La commission “Historische Mitte Berlin” envisage la création d’une société d’économie mixte, où l’Etat Fédéral et la ville de Berlin céderaient les terrains de la Schlossplatz, tandis que des investisseurs privés assureraient l’exploitation commerciale de certaines infrastrutures du Stadtschloss de Berlin.
Les budgets destinés aux musées de Dahlem – devant faire prochainement l’objet d’importantes restaurations – et à la bibliothèque municipale de Berlin – devant engager des travaux d’agrandissement – pourraient être consacrés au financement de la reconstruction du Stadtschloss. De plus, le déménagement de ces deux institutions permettrait également la vente des terrains qu’elles occupaient. L’Etat Fédéral et la ville de Berlin pourraient contribuer indirectement au financement du projet à hauteur de 230 millions d’Euros.
360 millions d’Euros seraient alors levés par l’émission d’actions auprès d’investisseurs institutionnels, pour lesquels l’Etat Fédéral devra se porter garant, en proposant le versement de dividendes annuels à hauteur de 2,5 %.

Wilhelm von Boddien : l’infatigable avocat du Stadtschloss de Berlin

Cet homme d’affaires hambourgeois a milité dès le lendemain de la réunification en faveur de la reconstruction du château des Hohenzollern. Au début des années 1990, nombreux étaient ceux – parmi l’intelligentsia allemande – à le considérer comme un trublion.

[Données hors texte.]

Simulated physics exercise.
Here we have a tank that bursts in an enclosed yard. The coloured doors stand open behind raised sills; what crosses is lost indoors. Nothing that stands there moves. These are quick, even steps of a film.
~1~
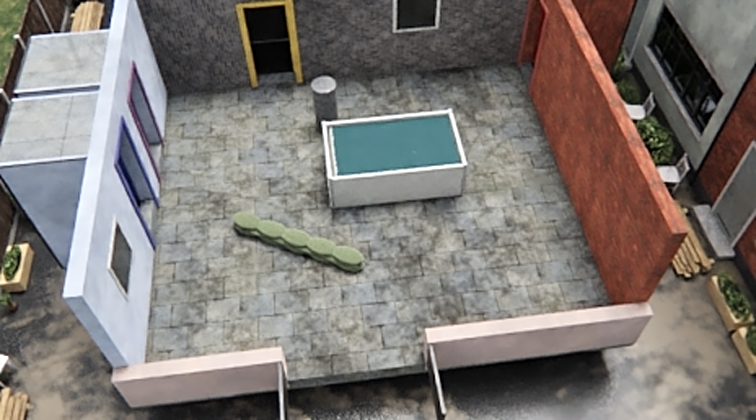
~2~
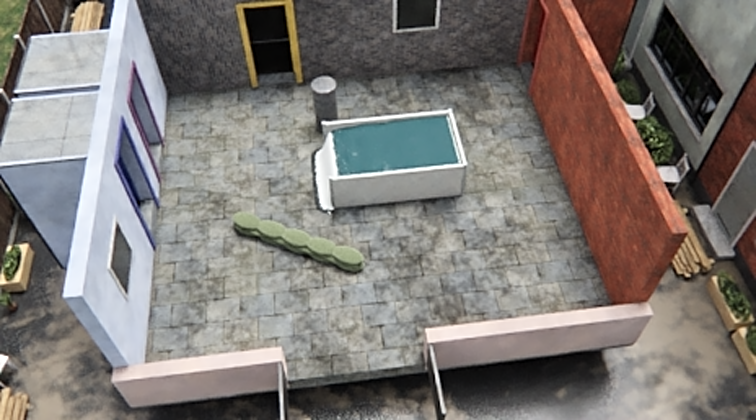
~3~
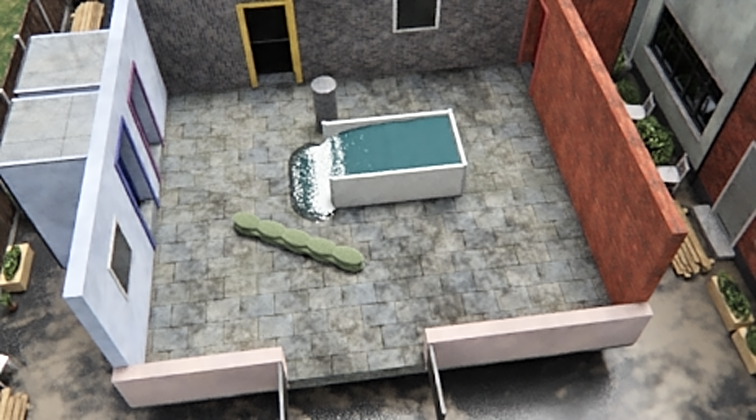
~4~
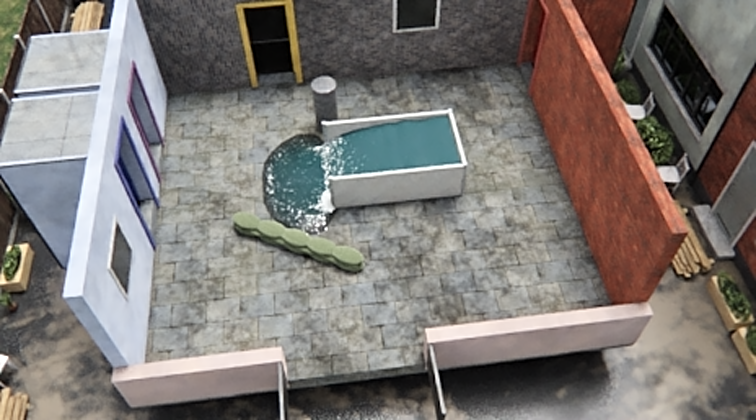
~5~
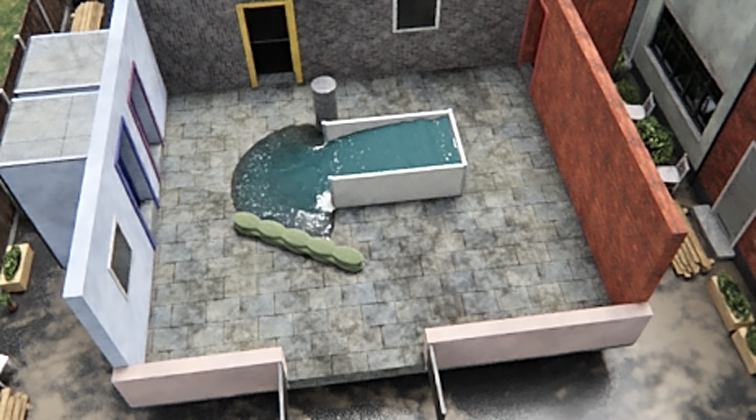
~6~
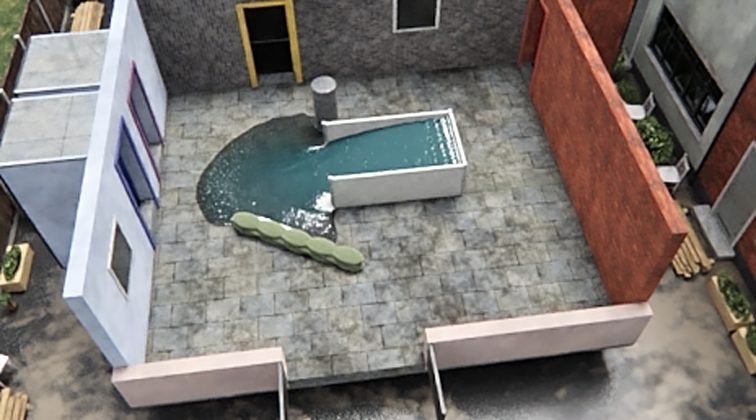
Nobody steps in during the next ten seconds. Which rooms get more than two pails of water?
In the end: The yellow door admits no more than that; the blue door admits no more than that; the red door admits no more than that; the purple door lets in a lot.
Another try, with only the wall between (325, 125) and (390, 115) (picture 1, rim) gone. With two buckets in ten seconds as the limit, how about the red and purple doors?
Red door passes that mark; purple door is under.
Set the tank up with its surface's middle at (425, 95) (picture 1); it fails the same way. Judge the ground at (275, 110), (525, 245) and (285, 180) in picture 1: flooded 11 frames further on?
In that order: Under water, clear, covered.
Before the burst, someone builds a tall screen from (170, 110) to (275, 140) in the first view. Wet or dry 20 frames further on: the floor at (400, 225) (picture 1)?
At that place: Wet.
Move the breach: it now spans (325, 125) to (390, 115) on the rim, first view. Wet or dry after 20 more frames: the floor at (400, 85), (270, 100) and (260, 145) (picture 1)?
As listed: Awash, awash, wet.
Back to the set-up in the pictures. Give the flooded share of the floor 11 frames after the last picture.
Roughly 30 per cent.
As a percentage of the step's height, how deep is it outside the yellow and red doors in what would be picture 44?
About 70 and 0 per cent.
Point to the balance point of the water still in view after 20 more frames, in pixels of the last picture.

En 1993, il réussit à relancer le débat en faveur de la reconstruction du Stadtschloss de Berlin, en installant des tentures dressées sur des échafaudages, qui faisaient renaître temporairement la résidence des Hohenzollern.

Près de dix ans plus tard, il est à la tête d’une association très active, qui ne cesse de promouvoir la restauration de l’ancien coeur historique de Berlin. C’est avec un satisfecit qu’il accueillit, le 4 juillet 2002, le vote du Bundestag, du haut de la tribune des visiteurs du Reichstag.
Pour lui, le travail ne fait que commencer.